Sogn believes that the sport organisation has shown that they are willing to take gender equality seriously. During the period she has worked on her doctorate, a number of measures have been initiated to both educate and equip women leaders.
The male leaders that Sogn interviewed also wanted a change and could see that there is a need for a better gender balance.
Attitudes are not the problem, as Sogn sees it.
“The position and culture are based on the fact that they have been dominated by masculine logic for many years. They have created the premise for how the organisation works. It is this masculine logic that I found as a problem to explore more closely,” she explains.
Must be available 24 hours a day
That is where the overwhelming day’s work for a top official in sport organisations comes in. Common to all branches of sport organisations that Sogn followed were the demanding days with long meetings, travel and an expectation to always be available.
“The working day of a top official in sport organisations is extremely hectic. They must be available 24/7. It is often crisis-oriented and unpredictable. Telephone calls come at almost any hour, day or night. There is a lot of travelling, and there are always meetings with NIF, local associations and other special federations,” she says. “The optimal top official has few obligations at home.”
It is these everyday logistics that have eventually become the consistent theme in her project.
A key question has been: Who can be a top official in sport organisations with this intense everyday work?
“The top officials I interviewed were very dependent on having a ground crew who could take care of things at home,” Sogn says.
She wonders if it is even possible to get an organisation that is as equal and diverse as they want it to be.
“Far from everyone can or want to have this ground crew. This results in a very homogeneous group at the top of Norwegian sport,” she says.
Many power struggles
The complex organisation of sport also comes into play here. A top official has to pay attention to many different stakeholders: elite sports and with it the commercial market, as well as recreational sports, children, young people and volunteers.
In simple terms, these different groups rarely have the same goals.
“Although we may boast a lot about the way Norwegian sport is organised, it can also be a great challenge to have everything gathered under the same umbrella. Precisely because all these considerations make the working day of a top official so demanding,” Sogn says.
In her thesis, she describes a sport organisation that is very concerned about being democratic and based on of being democratic and based on good values. However, the culture is strongly marked by power struggles between the different elements.

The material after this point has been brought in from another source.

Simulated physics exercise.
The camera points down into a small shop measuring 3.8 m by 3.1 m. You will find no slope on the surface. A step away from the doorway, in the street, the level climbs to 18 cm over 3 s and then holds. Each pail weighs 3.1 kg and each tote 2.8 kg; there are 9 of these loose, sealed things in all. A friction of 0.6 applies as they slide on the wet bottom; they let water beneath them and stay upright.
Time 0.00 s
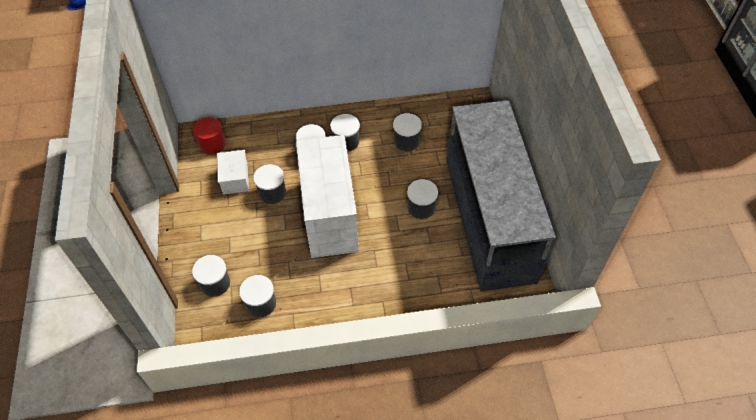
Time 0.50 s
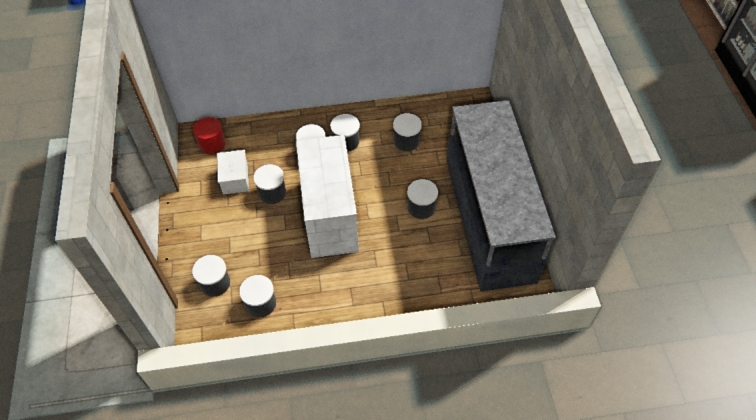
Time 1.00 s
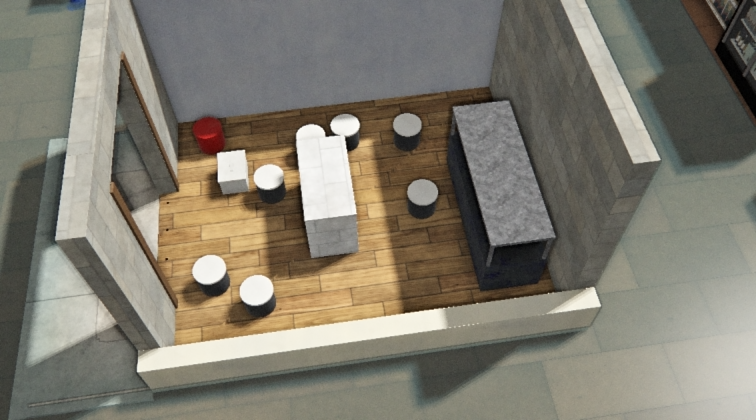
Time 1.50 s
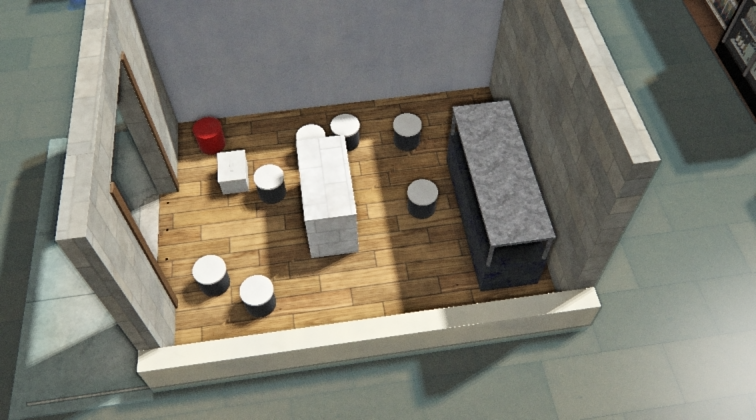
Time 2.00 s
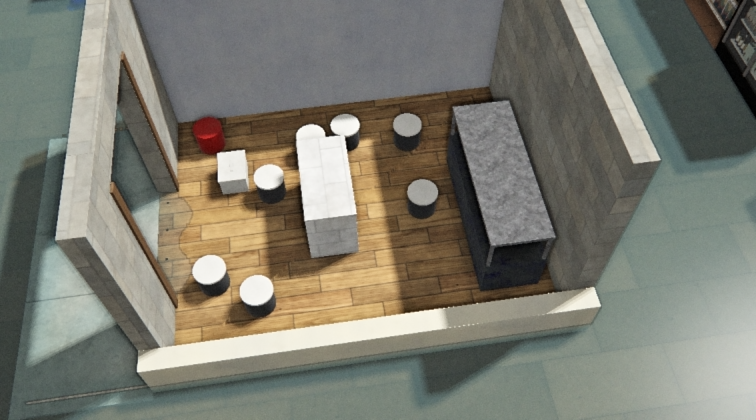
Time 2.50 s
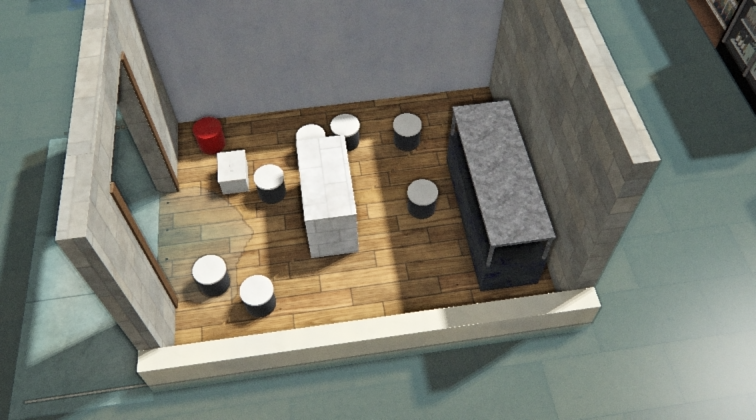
We see a small wood-floored shop from above, with a red pail, stools and counters, as the orange paving outside turns grey-green under water; a thin sheet then creeps through the left doorway, while the objects stay still.
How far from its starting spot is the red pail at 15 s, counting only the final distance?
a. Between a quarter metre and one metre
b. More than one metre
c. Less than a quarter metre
Between a quarter metre and one metre (a).
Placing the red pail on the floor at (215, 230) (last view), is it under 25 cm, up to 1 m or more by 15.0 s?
It travels far.
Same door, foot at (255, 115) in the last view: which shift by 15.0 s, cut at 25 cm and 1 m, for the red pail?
That would leave the red pail a long way off.
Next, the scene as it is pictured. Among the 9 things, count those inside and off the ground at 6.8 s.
Count at that moment: 7.
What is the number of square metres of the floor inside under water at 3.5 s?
Roughly 2.5 m2 of it is wet.
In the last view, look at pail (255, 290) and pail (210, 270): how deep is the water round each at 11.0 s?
About 10 and 11 cm.
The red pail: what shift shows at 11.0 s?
5 cm or so by then.
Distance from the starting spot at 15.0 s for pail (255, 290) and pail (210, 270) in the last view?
Net displacement, in order: 60 cm; 200 cm.
After 3.5 s the red pail is near (207, 128), 0.0 m from its start, aground; 0 afloat.
After 6.8 s the red pail is near (196, 150), 0.3 m from its start, aground; 7 afloat.
After 11.0 s the red pail is near (206, 122), 0.0 m from its start, afloat; 9 afloat.
After 15.0 s the red pail is near (212, 156), 0.5 m from its start, afloat; 9 afloat.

They are therefore themselves helping to maintain a power structure that best suits a male leader. Or reproducing an orthodox masculine way of being, as Sogn writes in her thesis.
Five goals for sport organisations
These are precisely some of the points that Sogn wants to convey in her thesis. She hopes that the sport organisation will gain even more knowledge about the barriers that still exist for women, but also for more equality-oriented men who want to be at the top in sport organisations.

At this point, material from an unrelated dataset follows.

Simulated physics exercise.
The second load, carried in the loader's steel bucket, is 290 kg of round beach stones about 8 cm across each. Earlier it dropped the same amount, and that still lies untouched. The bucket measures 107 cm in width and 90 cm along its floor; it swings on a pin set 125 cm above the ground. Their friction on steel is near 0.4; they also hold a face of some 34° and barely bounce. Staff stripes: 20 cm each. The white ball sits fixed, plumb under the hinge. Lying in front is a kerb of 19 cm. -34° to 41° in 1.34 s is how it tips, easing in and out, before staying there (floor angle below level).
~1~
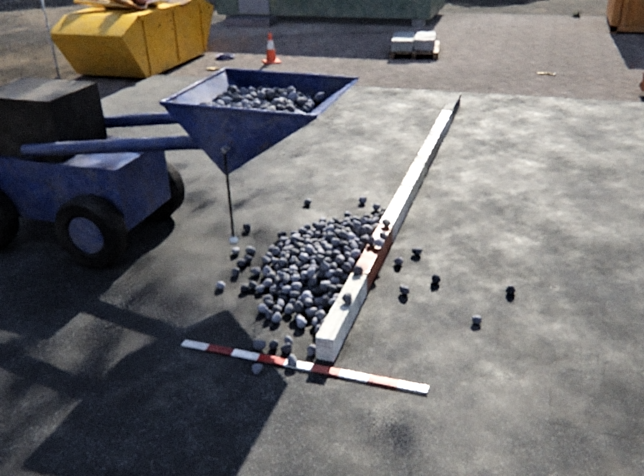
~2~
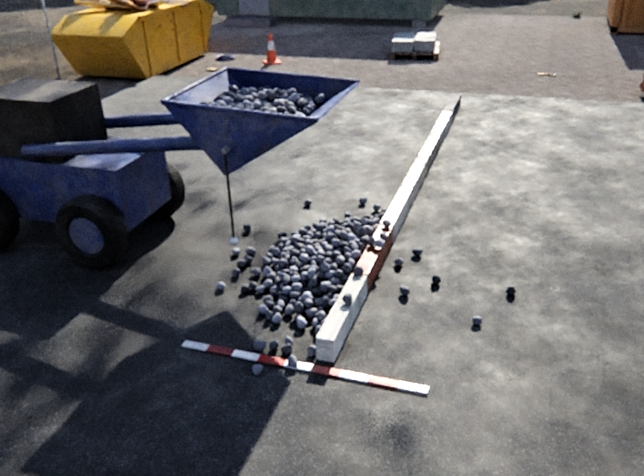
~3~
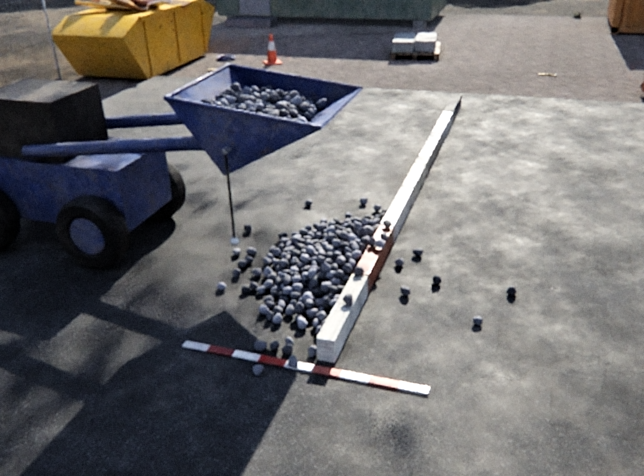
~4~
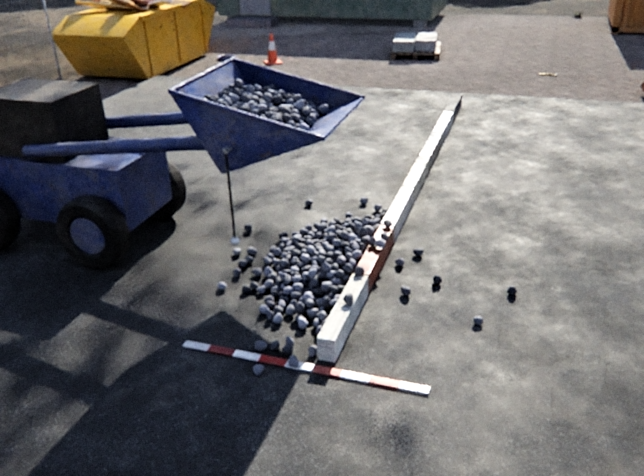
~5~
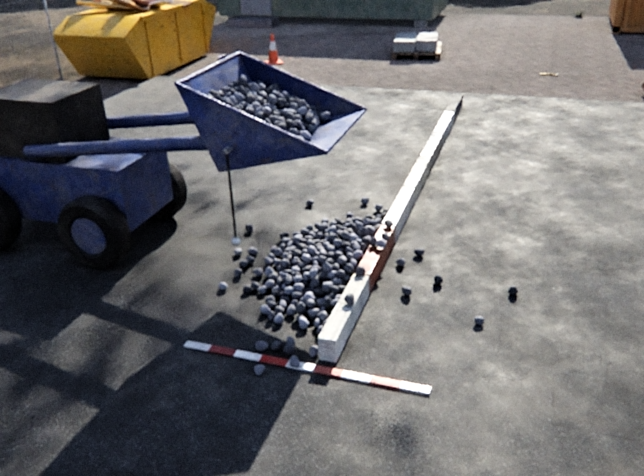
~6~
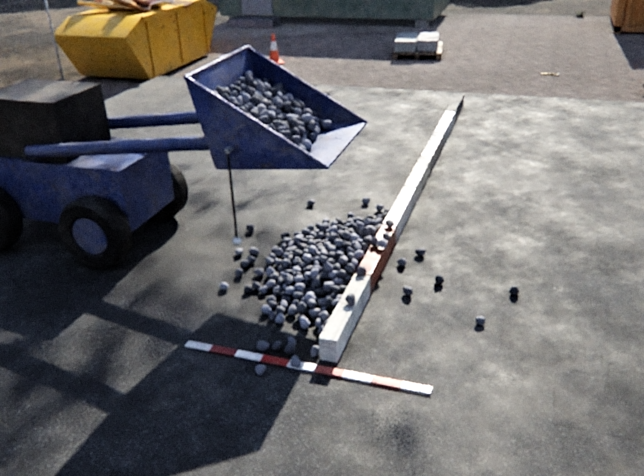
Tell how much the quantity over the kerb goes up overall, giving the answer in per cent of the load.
It goes up by roughly 44 per cent.
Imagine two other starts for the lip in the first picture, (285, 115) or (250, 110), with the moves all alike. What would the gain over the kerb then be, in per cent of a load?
The first would add some 10 per cent and the second some 0 per cent.
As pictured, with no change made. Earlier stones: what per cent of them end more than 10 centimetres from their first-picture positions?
About 10 %.
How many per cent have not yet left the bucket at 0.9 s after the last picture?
Held: Around 35 % of the load.
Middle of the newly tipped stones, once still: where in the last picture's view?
Around (368, 263) in the last picture.
Then, 0.4 s after the last picture the floor is at 30°; in per cent of one load, 100 in the bucket, 99 on this side of the kerb, 1 over the kerb; the foremost stones are at (428, 271).
Then, 0.9 s after the last picture the floor is at 41°; in per cent of one load, 37 in the bucket, 158 on this side of the kerb, 4 over the kerb; the foremost stones are at (432, 274).
Then, 1.2 s after the last picture the floor is at 41°; in per cent of one load, 1 in the bucket, 168 on this side of the kerb, 31 over the kerb; the foremost stones are at (466, 279).
Then, 3.8 s after the last picture the floor is at 41°; in per cent of one load, 0 in the bucket, 154 on this side of the kerb, 46 over the kerb; the foremost stones are at (542, 300). Net gain over the kerb, 44.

“Sport organisations have been interested in my perspective and are willing to listen. The hope is that what I have found out can also have an impact in the future,” Sogn says.

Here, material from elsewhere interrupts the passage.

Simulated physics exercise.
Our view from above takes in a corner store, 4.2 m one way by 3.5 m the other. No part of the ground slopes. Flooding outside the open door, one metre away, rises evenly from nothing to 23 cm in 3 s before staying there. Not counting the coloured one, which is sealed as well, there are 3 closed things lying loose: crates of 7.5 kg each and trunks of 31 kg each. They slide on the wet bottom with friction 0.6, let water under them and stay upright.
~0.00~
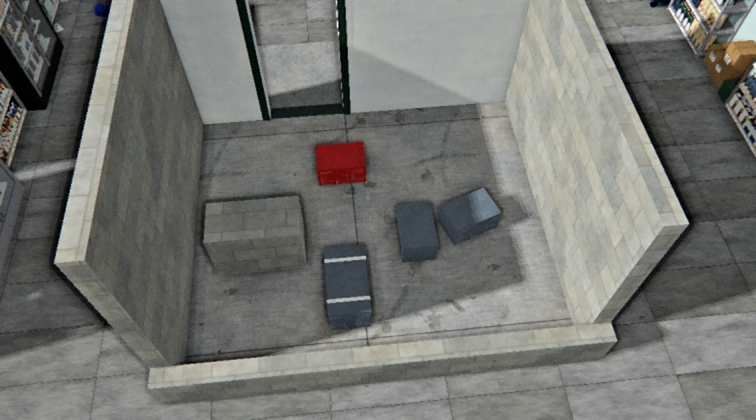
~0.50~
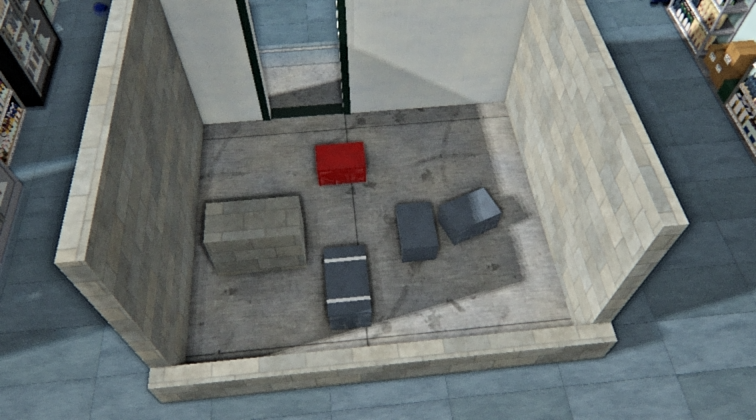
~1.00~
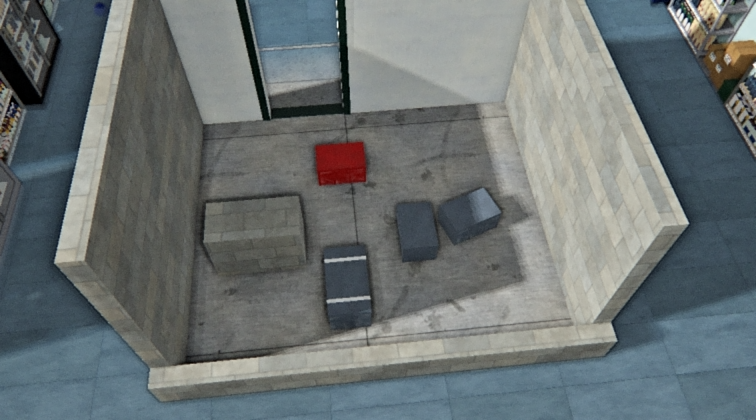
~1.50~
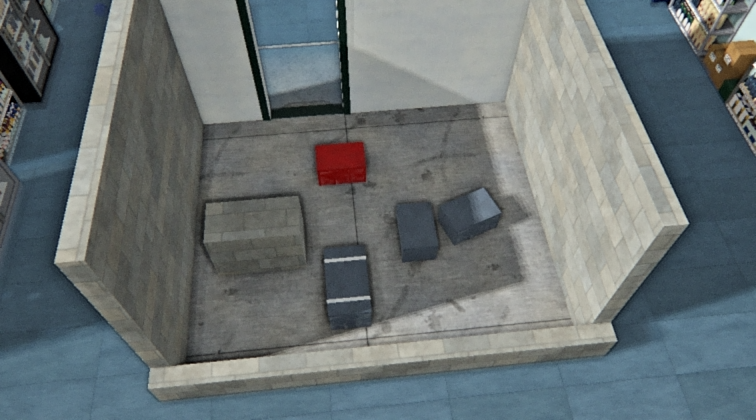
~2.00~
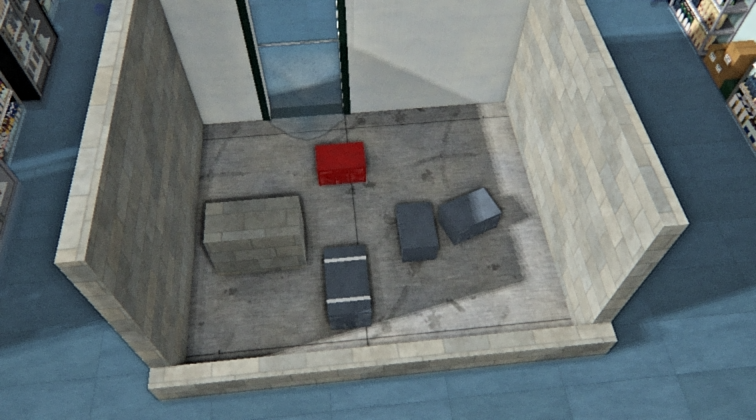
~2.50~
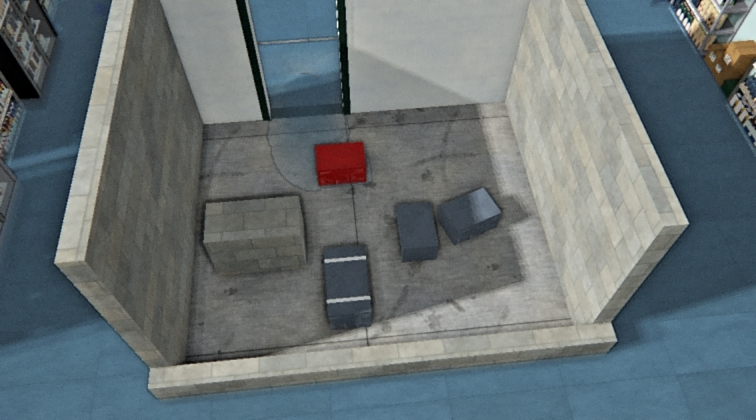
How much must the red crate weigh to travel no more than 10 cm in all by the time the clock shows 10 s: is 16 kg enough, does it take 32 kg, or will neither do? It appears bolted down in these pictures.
Neither wins.
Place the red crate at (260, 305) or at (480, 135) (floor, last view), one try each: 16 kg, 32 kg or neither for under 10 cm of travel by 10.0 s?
The first try gives success with heavier only; the second gives success with heavier only.
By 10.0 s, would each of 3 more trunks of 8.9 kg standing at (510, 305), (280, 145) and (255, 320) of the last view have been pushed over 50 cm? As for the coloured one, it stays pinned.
Order as asked: Stays within / goes beyond / stays within.
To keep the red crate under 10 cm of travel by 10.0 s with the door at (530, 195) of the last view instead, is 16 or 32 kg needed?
Under that setup, the heavy option is needed.
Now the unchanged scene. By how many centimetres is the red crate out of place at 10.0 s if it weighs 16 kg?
Displacement near 200 cm.
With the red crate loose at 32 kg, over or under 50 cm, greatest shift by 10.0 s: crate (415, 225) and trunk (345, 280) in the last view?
First above the mark, second within the mark.
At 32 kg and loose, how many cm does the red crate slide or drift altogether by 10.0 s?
About 80 cm.
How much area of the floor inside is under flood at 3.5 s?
Wet: Near 4.0 m2.
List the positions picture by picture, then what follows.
The first frame shows the red crate at (340, 156) rests on the ground; water covers 0.0 m2; 0 of 4 have shifted.
The second frame shows the red crate at (340, 156), on the bottom; water covers 0.0 m2; 0 of 4 have shifted.
The third frame shows the red crate at (340, 156) rests on the ground; 0.0 m2 under water; 0 of 4 have shifted.
The fourth frame shows the red crate at (340, 156), on the bottom; water covers 0.0 m2; 0 of 4 have shifted.
The fifth frame shows the red crate at (340, 156) rests on the ground; 0.3 m2 under water; 0 of 4 have shifted.
The sixth frame shows the red crate at (340, 156) rests on the ground; 0.9 m2 under water; 0 of 4 have shifted.
After 3.5 s the red crate would be 30 cm from its start with 16 kg and 1 cm from its start with 32 kg; 7 cm of water round it then.
After 4.5 s the red crate would be 108 cm from its start with 16 kg and 22 cm from its start with 32 kg; 6 cm of water round it then.
After 7.0 s the red crate would be 195 cm from its start with 16 kg and 22 cm from its start with 32 kg; 8 cm of water round it then.
After 10.0 s the red crate would be 221 cm from its start with 16 kg and 79 cm from its start with 32 kg; 9 cm of water round it then.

Here are five points she hopes that sport organisations will reflect on and look at specific measures for:
- Become more aware of own ways, practices and priorities. Everyone has contributed to this system being able to continue. The kind wife who acts as the ground crew also supports the commitment and allows her husband to travel 250 days a year. Or the leader who always makes himself available and answers the phone at all times.
- What kind of top officials do we recruit? Are they leaders who are ready to live out the values of sport organisations, or are they more preoccupied with other values?
- The way sport is organised and structured. Having so many different interests gathered under the same umbrella creates many conflicts. This makes the working day of a top official very demanding and at times full of conflict.
- How the many meetings are organised. The sport organisation has a culture of many meetings, across organisational levels. Can these be organised differently and become more digital, for example? It would be helpful to the leader of a local association in Troms to be able to attend digitally, instead of spending two or three days travelling to Oslo.
- Discuss and look at top officials’ working days. According to Sogn, this is largely something that was shaped in the past, based on the circumstances of a middle-class man.